Wilhelm was not a big colonial ruler. He did not treat the Chinese so good but he was still far war from the Brits who drove almost the entire people into an opium addiction, ending the glory of China.
I was thinking about Wilhelm's dithering just before the First World War, but I agree with you about the hypocritical British.
I don't see a lot of difference between the Nazis and the British ruling classes, except that English tyranny lasted longer and was more wide-spread than the German variety.
I have read the forgery called the
Protocols of Zion, and thought them ridiculous as applied to the Jews. But as a description of the English ruling classes, it fit them down to a tee!
A people obsessed with power, bent on dominating the world, using the power of money, intrigue and manipulation to crush their opponents and force their will on others, oppressing and exploiting people all over the world in order to shave a little profit off the last farthing! A ruling class cold and cunning and heartless, mean and vicious! This is all patent and clear, revealed in any history book you care to pick up. They even boast about it! Like the American ruling class, their zealous imitators, they treated their own people as badly as they treated others, and this was a practice long established in English society. They were mean and callous to a degree almost unbelievable in any other Germanic society.

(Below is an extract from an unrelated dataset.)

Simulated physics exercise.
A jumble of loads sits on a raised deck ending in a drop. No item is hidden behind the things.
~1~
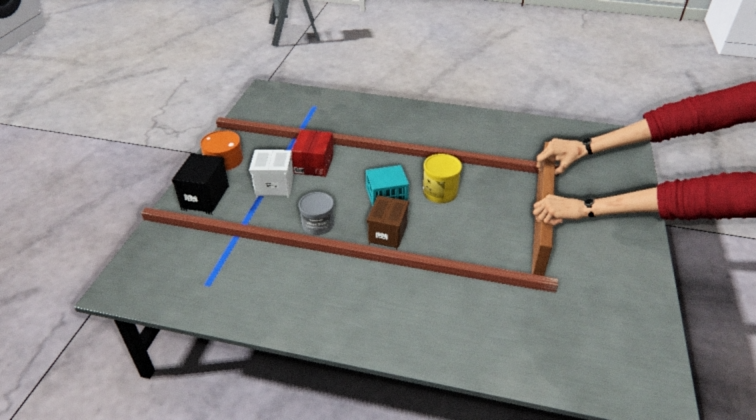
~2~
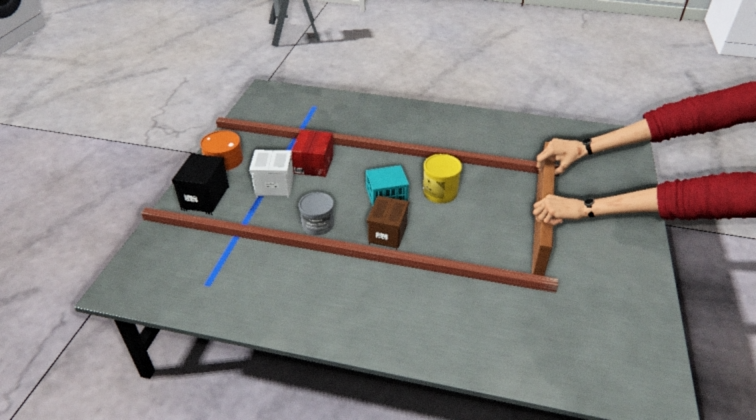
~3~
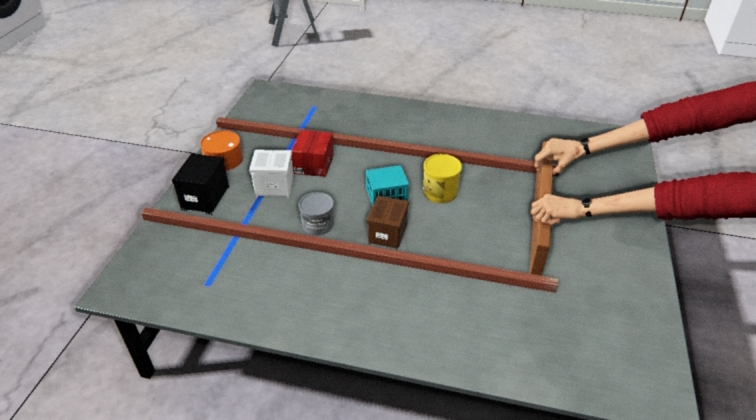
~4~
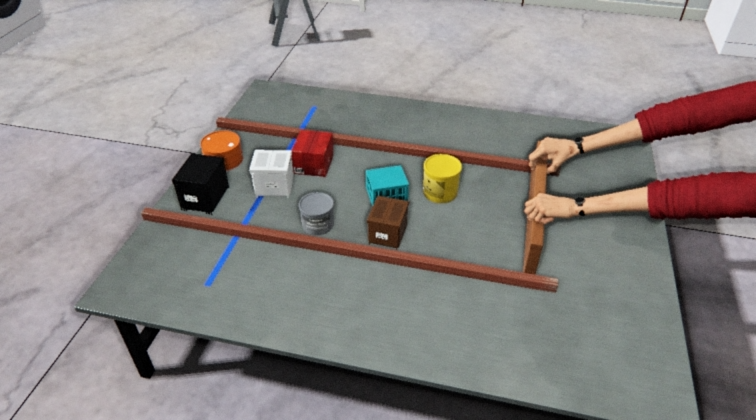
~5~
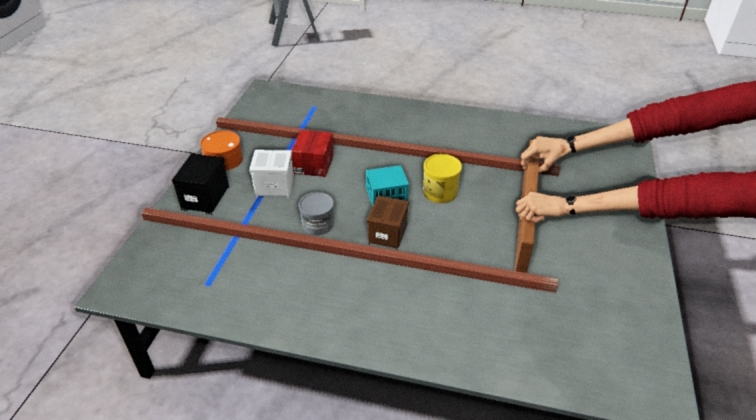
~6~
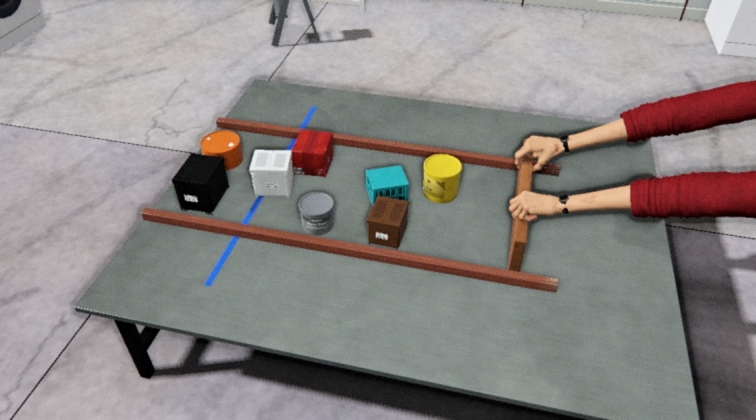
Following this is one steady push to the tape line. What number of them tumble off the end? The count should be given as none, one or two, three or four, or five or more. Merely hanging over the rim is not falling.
So the tally of ones that come down is nothing, really.
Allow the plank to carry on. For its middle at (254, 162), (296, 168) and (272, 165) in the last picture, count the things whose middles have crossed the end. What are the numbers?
In order of the places given, that's 1, 0 and 0.
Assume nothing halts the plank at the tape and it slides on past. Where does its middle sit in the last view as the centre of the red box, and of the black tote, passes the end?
Roughly at (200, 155) and roughly at (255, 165).
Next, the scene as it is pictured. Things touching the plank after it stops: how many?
Number in contact with it: 3.
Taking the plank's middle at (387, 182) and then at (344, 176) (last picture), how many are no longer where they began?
One spot: 3. Other spot: 5.
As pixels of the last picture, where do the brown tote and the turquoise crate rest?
The brown tote stops around (235, 198); the turquoise crate around (250, 178).
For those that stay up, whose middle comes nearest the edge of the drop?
That one's the black tote.
Soon after, none off yet; orange canister at rest near (222, 151); black tote at rest near (202, 184); white tote at rest near (273, 174).
At rest, the number that fall off is zero.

During the Second World War, under rationing, the average Englishman was better fed than he had ever been in history! I knew a very nice lady who managed to crawl out of the rubble of Berlin alive. She said that when the British came into the city, the English officers were what she expected: tall, healthy, well-mannered gentlemen. But she was shocked by the ordinary soldiers. They were short to the point of dwarfishness: deformed and unhealthy. Such was the result of the malnutrition which they had experienced all their lives, so that their rulers would have a little more money for their luxuries!
And yet -- darn it! -- I am a bit of an anglophile. They do have some good points.
English humour
(not British!) I consider a true and original contribution to world culture -- "more lasting than brass or the mighty monuments of the pyramids." English humour will maintain its salutary influence long after the transitory tinsel of the Empire is long forgotten.